Monday, March 30, 2015

GOP has a 2016 Evangelical problem

Sen. Ted Cruz’s transparent bid to secure the Republican Party’s evangelical vote right out of the gate – delivering a televangelist-style presidential announcement speech last week at a religious school, Liberty University -- is sure to inspire efforts by other presidential wannabes to prevent the Texas senator from gaining the upper hand among the Religious Right.
But the GOP could be setting itself up for electability problems in November 2016 if the field of candidates engages in pandering to hard-right Christian Evangelical voters at the expense of moderate and independent-leaning Republicans who often sit out the primaries.

Because Evangelicals may play such a key role in the 2016 primaries, candidates like Cruz and others will be eager to prove their bona fides on Religious Right issues such as opposition to gay marriage and gun purchase background checks, plus support for personhood provisions, abortion bans that make no exceptions for rape or incest, and so-called religious freedom laws such as the controversial statute in Indiana.
Clearly, none of those issues plays well with the mainstream electorate that dominates general elections.
The tendency for primary season candidates to push rightward and then attempt to tack back to the middle if nominated for the general election could become especially tricky over the next 12 months as the early stages of the Republican primary election schedule could be dominated by Southern states with large populations of religious conservatives.

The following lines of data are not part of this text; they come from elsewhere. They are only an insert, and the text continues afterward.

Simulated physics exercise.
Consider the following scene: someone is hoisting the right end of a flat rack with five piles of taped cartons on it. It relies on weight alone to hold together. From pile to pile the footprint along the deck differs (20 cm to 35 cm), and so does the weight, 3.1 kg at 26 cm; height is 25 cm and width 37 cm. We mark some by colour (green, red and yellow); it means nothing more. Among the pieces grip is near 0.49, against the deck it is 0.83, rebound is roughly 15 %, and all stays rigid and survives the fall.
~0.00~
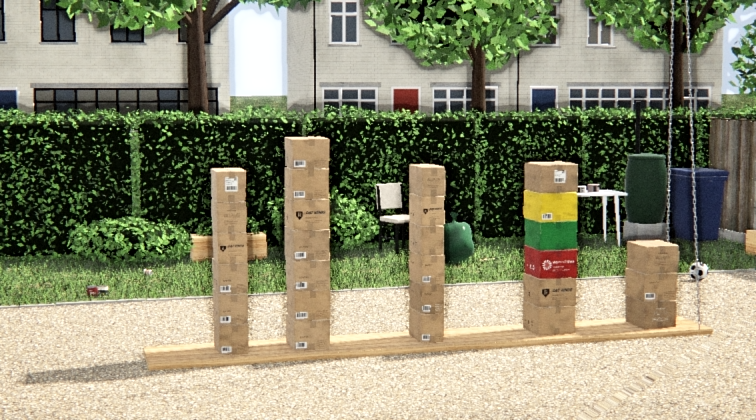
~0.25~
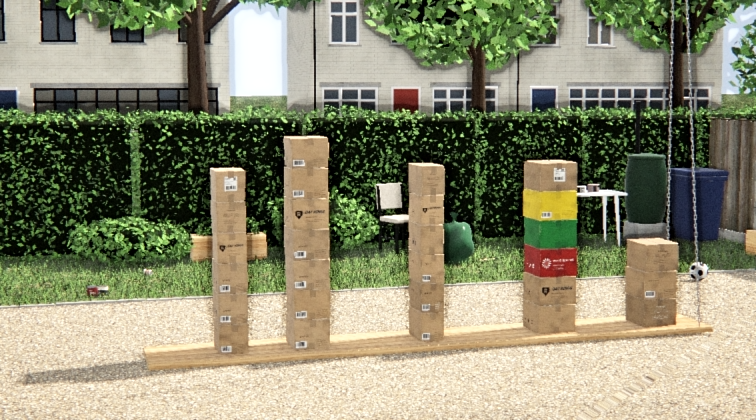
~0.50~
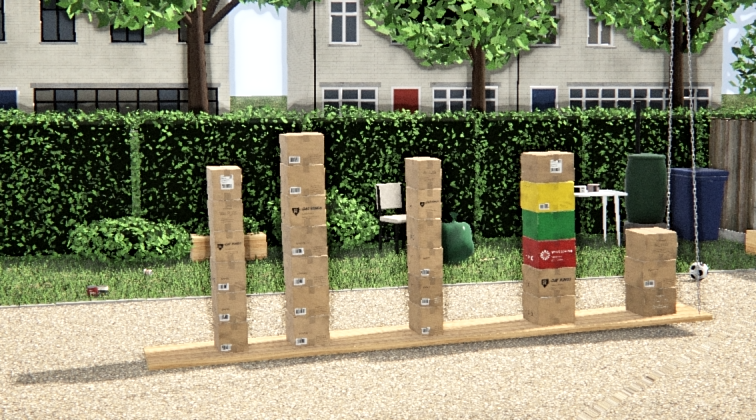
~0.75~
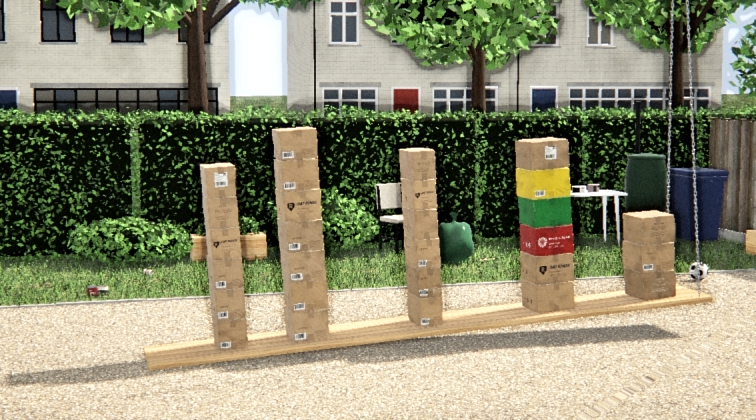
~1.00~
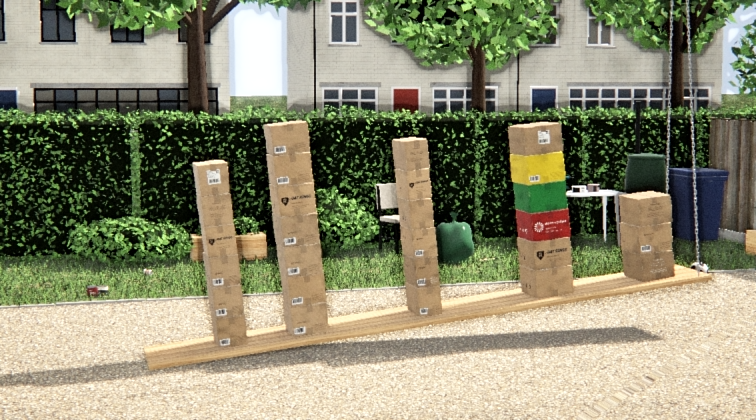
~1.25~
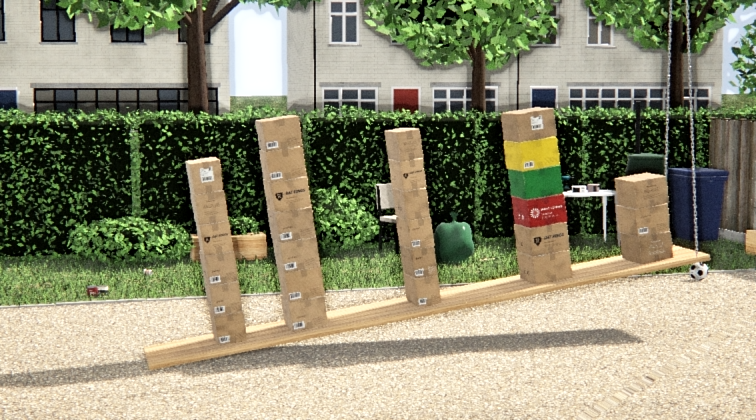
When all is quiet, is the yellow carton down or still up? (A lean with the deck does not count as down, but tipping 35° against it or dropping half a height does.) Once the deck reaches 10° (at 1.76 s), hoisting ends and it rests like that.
As for that carton, it never falls.
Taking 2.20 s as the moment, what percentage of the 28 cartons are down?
0 per cent.
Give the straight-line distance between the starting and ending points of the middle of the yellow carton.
It ends some 65 cm from where it began.
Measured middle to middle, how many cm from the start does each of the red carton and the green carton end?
Approx. distance from start in cm - red 60, green 60.
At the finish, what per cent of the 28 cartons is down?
Roughly 65 percent.
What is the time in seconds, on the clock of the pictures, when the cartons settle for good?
4.0 s, give or take.
After 2.20 s, slope 10°; none of the 28 cartons down, 19 disturbed; yellow carton unmoved.
After 2.78 s, slope 10°; 19 of the 28 cartons down; yellow carton unmoved.
In the end (4.4 s), slope 10°; 18 of the 28 cartons down; yellow carton unmoved; green carton unmoved; red carton unmoved. From the last view, middles, yellow carton near (524, 138), green carton near (529, 166).
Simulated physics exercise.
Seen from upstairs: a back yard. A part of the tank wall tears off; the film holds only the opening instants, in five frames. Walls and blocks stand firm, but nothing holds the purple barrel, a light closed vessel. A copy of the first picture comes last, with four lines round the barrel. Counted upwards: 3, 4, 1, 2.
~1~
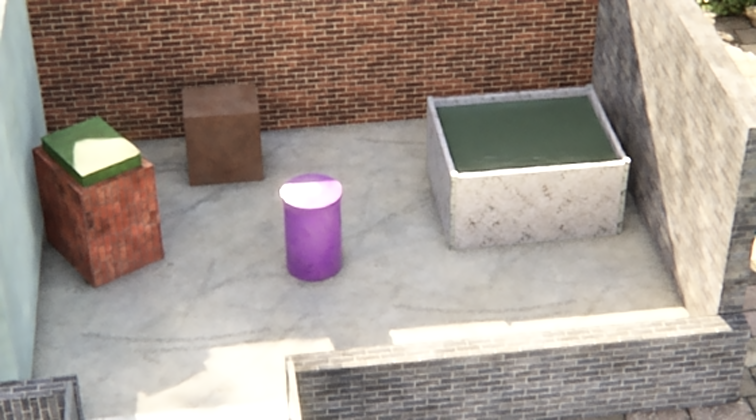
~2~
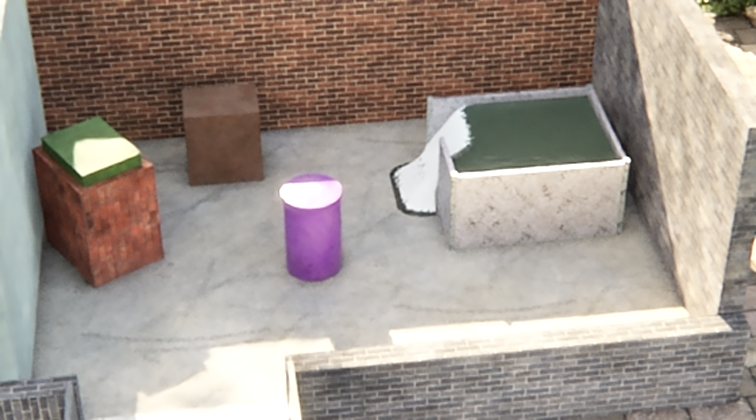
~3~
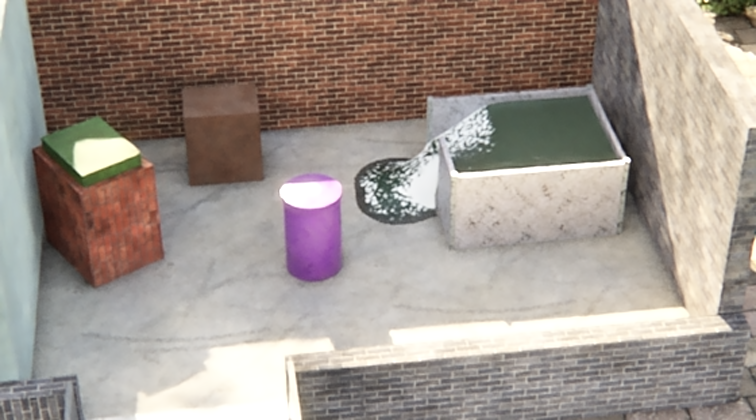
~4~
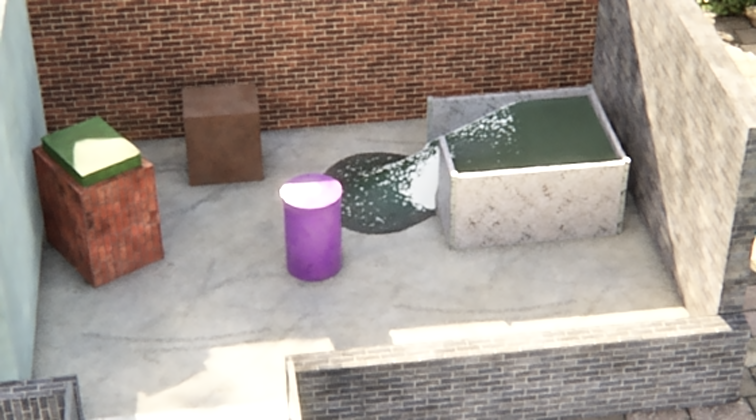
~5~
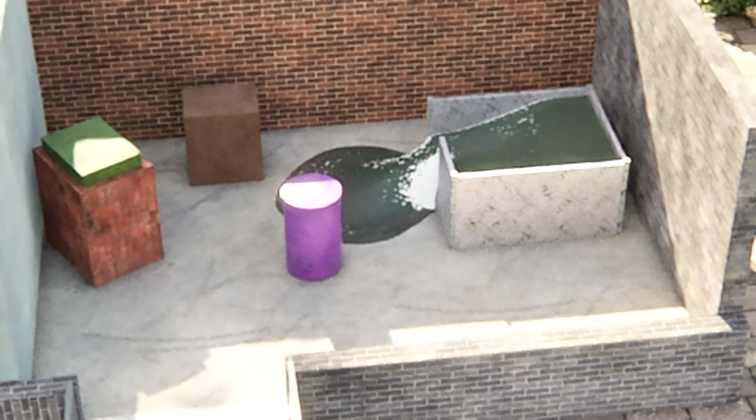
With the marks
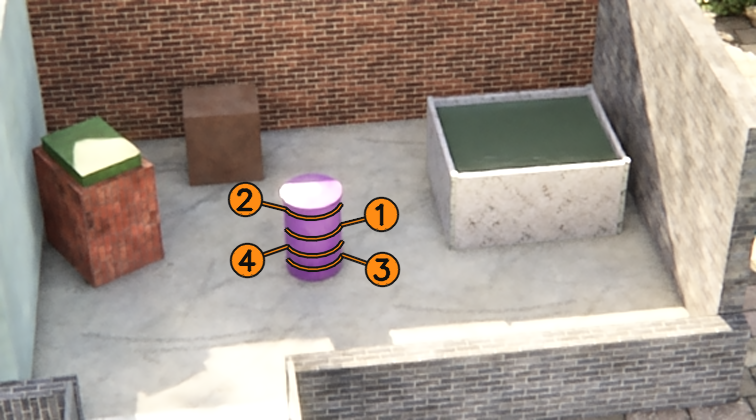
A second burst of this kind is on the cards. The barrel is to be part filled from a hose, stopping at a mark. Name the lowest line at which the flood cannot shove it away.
I would pick mark 3.
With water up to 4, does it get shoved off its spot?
No, that is safe.
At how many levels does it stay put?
All four.
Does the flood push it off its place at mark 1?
No, that is safe.
On the marked copy, 1 at (316, 238); 2 at (315, 218); 3 at (317, 269); 4 at (316, 255); from the bottom up 3, 4, 1, 2.
Choosing 1, it does not move.
Choosing 2, it does not move.
Choosing 3, it does not move.
Choosing 4, it does not move.
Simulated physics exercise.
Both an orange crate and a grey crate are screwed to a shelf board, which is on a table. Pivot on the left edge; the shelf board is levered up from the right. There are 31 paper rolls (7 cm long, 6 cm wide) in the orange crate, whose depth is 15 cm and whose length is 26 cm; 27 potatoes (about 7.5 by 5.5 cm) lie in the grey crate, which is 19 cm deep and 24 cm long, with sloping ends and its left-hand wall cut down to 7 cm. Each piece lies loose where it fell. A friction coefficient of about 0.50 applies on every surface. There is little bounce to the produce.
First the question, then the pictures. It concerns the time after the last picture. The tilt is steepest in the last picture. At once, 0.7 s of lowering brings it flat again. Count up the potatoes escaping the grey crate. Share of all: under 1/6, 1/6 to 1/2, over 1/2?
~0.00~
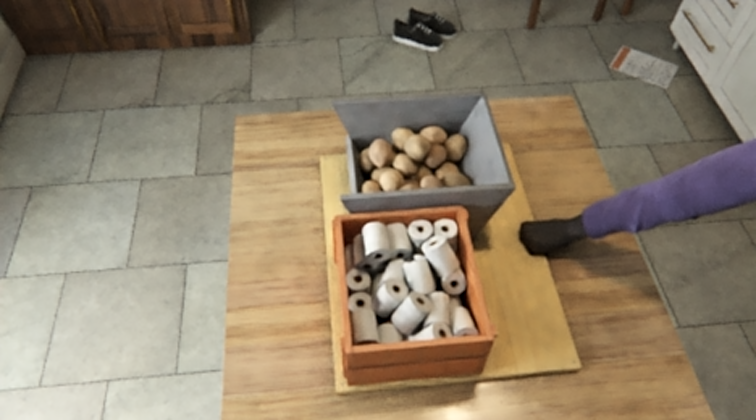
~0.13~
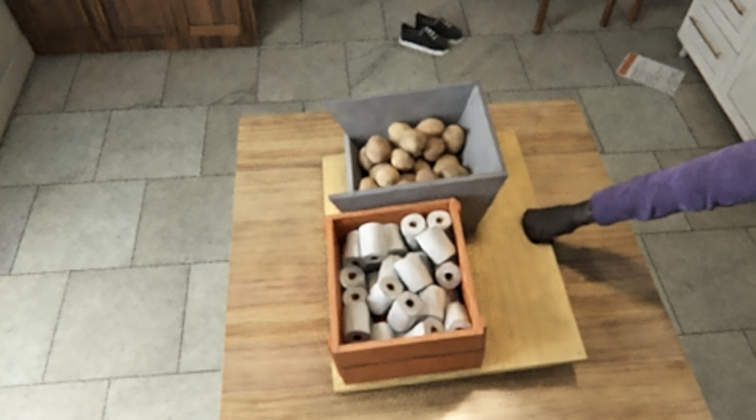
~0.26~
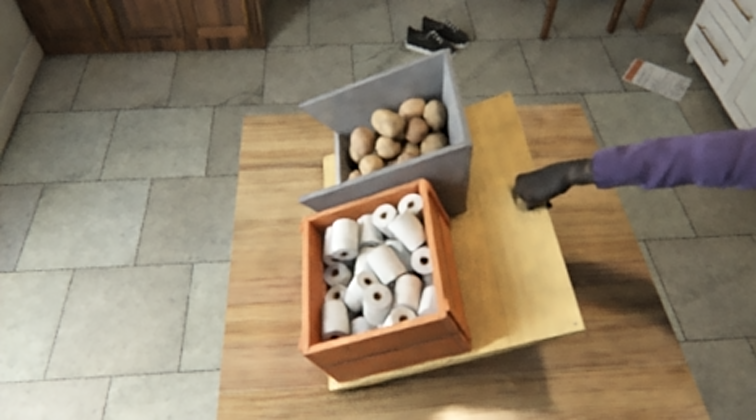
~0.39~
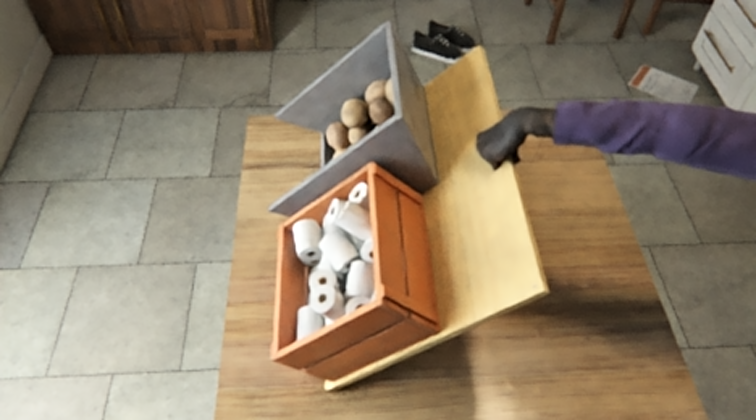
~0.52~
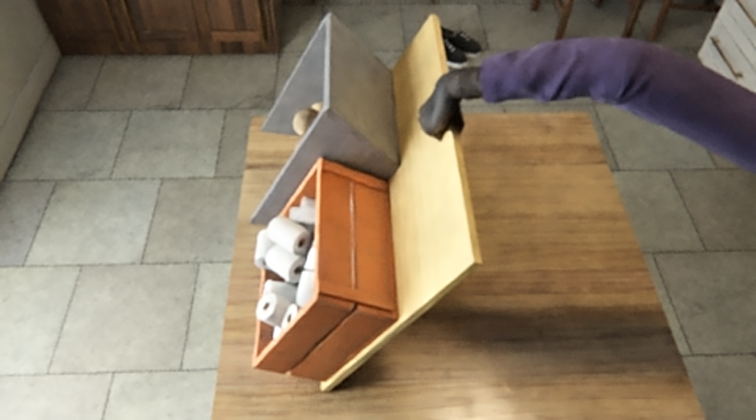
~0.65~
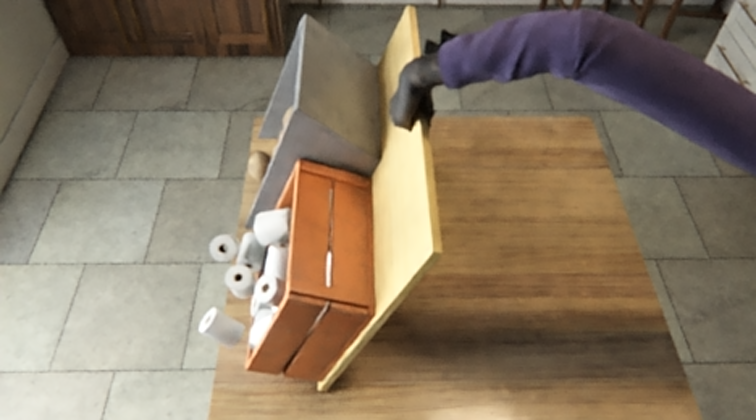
Over 1/2.
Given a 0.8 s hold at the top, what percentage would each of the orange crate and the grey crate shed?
Orange crate: 30%, grey crate: 80%.
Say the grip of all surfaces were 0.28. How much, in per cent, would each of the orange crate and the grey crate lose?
Orange crate 40, grey crate 70 per cent.
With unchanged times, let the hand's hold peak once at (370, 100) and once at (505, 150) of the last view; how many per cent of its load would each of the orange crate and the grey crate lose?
Loss per try - orange crate 50 / 10 percent, grey crate 80 / 30 percent.
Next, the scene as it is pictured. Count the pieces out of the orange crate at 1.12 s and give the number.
Roughly, out by then: Orange crate 8.
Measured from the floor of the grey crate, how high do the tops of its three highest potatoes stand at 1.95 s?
9 cm or thereabouts.
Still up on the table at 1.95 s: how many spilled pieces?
Roughly 8.
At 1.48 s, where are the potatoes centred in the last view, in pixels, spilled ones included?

According to NBC News, GOP operatives are crafting a Southern super primary election for March 2016, one that would encompass Texas, Mississippi, Arkansas, Tennessee and Georgia all voting on the same day. This so-called SEC primary – based on its geographical similarities to college athletics’ South Eastern Conference – would provide a trove of Evangelical voters all heading to the polls in unison.
The Pew Research Center reports that the proportion of the Evangelical population in those states is: Mississippi, 39 percent; Arkansas, 38 percent; Tennessee, 36 percent; Georgia, 28 percent; and Texas, 24 percent. (That Texas number is no doubt skewed by the large number of Catholic Latinos -- mostly Democrats -- in the Lone Star State.)

Evangelicals already carry the label of Republican true believers and their outsized influence in the early stages of the 2012 primaries was unmistakable. Nearly two-thirds of the GOP primary voters in South Carolina – the third stop on the campaign trail – were self-described Evangelical Christians. In first-in-the-nation Iowa, the percentage was 57 percent.
But Iowa serves as a microcosm of the GOP problem because Evangelicals flock to the Republican caucuses while they only represent 24 percent of the Hawkeye State’s population, which is slightly below the U.S. average of 26 percent.

Michigan is right at the U.S. average but the Great Lakes State is one of several all-important swing states in presidential elections where the Evangelical population is at or below the national average.
The others: Florida, Colorado, Pennsylvania, Ohio, New Hampshire and Wisconsin. If the GOP nominee is Cruz or another contender closely tied to a far-right Evangelical agenda, he or she may struggle to win any of those seven states.

And the path to the presidency for a Republican general election candidate nearly requires winning a majority of those states.